The Sinai Insurgency in Egypt

SD Mattis meets with Egypt’s President Abdul Fattah al-Sisi, cc Flickr Jim Mattis, modified, https://creativecommons.org/licenses/by/2.0/

Summary

Three years of warfare have failed to crush Islamic State’s Egyptian affiliate, the so-called Islamic State in Sinai Province (IS-SP), or ‘Wilayat Sinai’ in Arabic, and the group continues to expand the targets of its activities. The mountainous terrain of the Sinai Peninsula provides the group with many strongholds, particularly in the north, while the peninsula itself has been underdeveloped for decades as the central government focused its efforts on the mainland. Local grievances mean that although IS-SP’s organizational predecessors were originally formed to fight Israel, its goals have since expanded to include driving the Egyptian authorities out of the Sinai and imposing its austere fundamentalist version of a ‘true’ Islamic lifestyle over the civilian population living there.
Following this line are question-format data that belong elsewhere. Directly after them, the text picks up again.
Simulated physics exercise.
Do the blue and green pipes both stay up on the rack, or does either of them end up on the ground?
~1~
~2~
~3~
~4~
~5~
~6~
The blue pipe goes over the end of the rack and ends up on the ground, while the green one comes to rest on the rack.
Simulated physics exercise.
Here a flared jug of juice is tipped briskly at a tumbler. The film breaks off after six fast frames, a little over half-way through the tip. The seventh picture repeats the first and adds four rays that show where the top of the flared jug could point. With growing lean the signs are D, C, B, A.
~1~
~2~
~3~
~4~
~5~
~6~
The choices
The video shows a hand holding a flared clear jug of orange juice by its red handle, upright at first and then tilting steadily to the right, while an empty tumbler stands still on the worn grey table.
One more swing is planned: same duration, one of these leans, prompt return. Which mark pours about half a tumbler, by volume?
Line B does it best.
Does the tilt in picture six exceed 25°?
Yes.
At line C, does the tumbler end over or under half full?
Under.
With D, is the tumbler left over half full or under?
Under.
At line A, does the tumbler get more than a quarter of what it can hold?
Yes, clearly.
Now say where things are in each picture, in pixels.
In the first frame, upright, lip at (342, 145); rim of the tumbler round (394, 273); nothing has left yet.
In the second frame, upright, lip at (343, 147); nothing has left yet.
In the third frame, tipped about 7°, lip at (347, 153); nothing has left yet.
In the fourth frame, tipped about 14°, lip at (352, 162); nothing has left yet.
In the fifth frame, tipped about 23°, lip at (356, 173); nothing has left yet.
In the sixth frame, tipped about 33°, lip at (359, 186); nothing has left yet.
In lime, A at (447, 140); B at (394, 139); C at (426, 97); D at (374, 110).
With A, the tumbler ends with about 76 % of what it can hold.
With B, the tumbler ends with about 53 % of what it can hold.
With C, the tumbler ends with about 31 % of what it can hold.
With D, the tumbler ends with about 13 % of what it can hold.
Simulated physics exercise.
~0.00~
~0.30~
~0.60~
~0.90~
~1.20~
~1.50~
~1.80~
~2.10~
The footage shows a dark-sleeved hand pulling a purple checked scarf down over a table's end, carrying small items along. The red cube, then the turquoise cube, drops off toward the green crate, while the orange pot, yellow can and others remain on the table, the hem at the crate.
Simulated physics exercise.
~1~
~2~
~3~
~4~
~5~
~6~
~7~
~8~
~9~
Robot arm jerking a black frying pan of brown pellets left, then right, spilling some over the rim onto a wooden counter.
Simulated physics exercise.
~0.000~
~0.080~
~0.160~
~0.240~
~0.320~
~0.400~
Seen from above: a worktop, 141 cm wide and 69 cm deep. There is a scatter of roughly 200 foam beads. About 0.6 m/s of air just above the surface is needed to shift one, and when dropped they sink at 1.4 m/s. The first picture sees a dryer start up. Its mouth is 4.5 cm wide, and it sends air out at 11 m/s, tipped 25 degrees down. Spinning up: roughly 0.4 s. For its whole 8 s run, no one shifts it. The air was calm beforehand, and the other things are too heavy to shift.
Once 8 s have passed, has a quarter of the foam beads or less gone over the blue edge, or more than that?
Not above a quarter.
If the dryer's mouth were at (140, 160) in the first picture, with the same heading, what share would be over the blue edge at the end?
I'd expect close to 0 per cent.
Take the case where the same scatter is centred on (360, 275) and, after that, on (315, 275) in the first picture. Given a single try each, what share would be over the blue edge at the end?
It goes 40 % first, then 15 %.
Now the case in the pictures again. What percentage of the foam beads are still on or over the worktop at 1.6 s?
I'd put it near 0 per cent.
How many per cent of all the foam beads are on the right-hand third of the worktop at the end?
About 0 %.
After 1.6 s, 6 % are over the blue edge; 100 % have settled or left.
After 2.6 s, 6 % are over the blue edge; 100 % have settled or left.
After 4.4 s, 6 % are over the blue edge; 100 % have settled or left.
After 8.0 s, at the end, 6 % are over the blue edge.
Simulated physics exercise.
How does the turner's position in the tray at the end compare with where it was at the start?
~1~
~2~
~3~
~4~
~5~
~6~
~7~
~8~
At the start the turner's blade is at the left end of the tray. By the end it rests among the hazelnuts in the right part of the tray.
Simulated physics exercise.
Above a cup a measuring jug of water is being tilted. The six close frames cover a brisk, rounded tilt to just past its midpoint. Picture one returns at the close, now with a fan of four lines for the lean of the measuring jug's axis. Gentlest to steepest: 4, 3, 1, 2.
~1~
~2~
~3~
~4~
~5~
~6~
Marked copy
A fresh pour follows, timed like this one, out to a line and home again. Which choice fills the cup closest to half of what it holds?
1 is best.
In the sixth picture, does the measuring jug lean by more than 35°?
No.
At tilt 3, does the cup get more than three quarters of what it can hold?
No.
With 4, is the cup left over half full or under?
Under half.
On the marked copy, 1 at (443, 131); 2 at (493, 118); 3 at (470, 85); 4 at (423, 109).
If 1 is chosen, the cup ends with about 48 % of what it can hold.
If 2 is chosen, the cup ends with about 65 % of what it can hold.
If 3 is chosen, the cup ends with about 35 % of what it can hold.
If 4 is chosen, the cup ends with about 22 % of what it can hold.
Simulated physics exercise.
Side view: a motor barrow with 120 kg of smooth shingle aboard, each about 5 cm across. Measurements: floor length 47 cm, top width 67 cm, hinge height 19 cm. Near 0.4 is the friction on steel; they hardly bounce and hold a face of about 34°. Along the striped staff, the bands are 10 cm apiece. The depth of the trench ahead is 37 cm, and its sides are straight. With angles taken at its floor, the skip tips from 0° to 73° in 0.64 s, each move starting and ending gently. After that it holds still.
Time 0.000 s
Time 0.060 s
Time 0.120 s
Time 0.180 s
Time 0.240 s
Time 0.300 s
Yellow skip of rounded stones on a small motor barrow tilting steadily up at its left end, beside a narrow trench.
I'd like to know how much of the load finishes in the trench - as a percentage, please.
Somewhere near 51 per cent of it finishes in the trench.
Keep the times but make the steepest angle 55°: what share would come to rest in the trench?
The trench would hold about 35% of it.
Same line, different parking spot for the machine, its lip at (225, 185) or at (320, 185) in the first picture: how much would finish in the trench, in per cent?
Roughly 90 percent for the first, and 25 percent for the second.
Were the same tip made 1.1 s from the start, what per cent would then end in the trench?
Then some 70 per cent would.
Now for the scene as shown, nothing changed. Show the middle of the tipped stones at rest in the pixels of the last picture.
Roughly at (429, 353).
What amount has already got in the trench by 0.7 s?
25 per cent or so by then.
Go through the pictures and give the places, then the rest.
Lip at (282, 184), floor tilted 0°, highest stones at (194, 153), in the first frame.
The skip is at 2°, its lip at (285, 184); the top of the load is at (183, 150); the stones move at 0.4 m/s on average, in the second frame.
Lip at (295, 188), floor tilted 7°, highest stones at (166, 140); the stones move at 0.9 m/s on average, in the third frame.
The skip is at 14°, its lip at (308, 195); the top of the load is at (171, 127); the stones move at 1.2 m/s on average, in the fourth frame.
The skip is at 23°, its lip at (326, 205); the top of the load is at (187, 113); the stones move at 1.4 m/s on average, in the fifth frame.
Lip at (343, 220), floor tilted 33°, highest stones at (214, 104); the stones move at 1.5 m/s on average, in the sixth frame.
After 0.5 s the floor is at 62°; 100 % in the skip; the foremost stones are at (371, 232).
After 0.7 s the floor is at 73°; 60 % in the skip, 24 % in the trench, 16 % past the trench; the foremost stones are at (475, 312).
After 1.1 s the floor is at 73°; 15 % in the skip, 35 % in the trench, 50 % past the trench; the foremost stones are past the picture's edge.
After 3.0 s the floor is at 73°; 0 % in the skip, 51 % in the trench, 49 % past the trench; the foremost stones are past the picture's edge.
Aping IS in Iraq and Syria, the group has formed its own religious police unit and has begun to target the Coptic Christian minority in the peninsula and on the mainland. While still no match for the Egyptian military, IS-SP has shown increasing sophistication in its terrorist attacks and a growing ability to carry them out beyond the Sinai.

 

Background

The roots of IS-SP. The present terrorist group originally formed in 2011 from indigenous Salafi jihadi groups, some of whom had ties to Palestinian terrorist networks and/or Al Qaeda veterans based abroad. Then calling itself Ansar Beit al-Maqdis (Supporters of Jerusalem), the group dedicated itself to attacking Israelis and Israeli interests. However, during the chaotic aftermath of the fall of Egypt’s dictator Hosni Mubarak, the Sinai Peninsula’s marginalized Bedouin tribal communities drove the authorities out of much of the area. The resulting power vacuum strengthened the hand of local militants, despite later efforts by Cairo to counter them in 2011-13.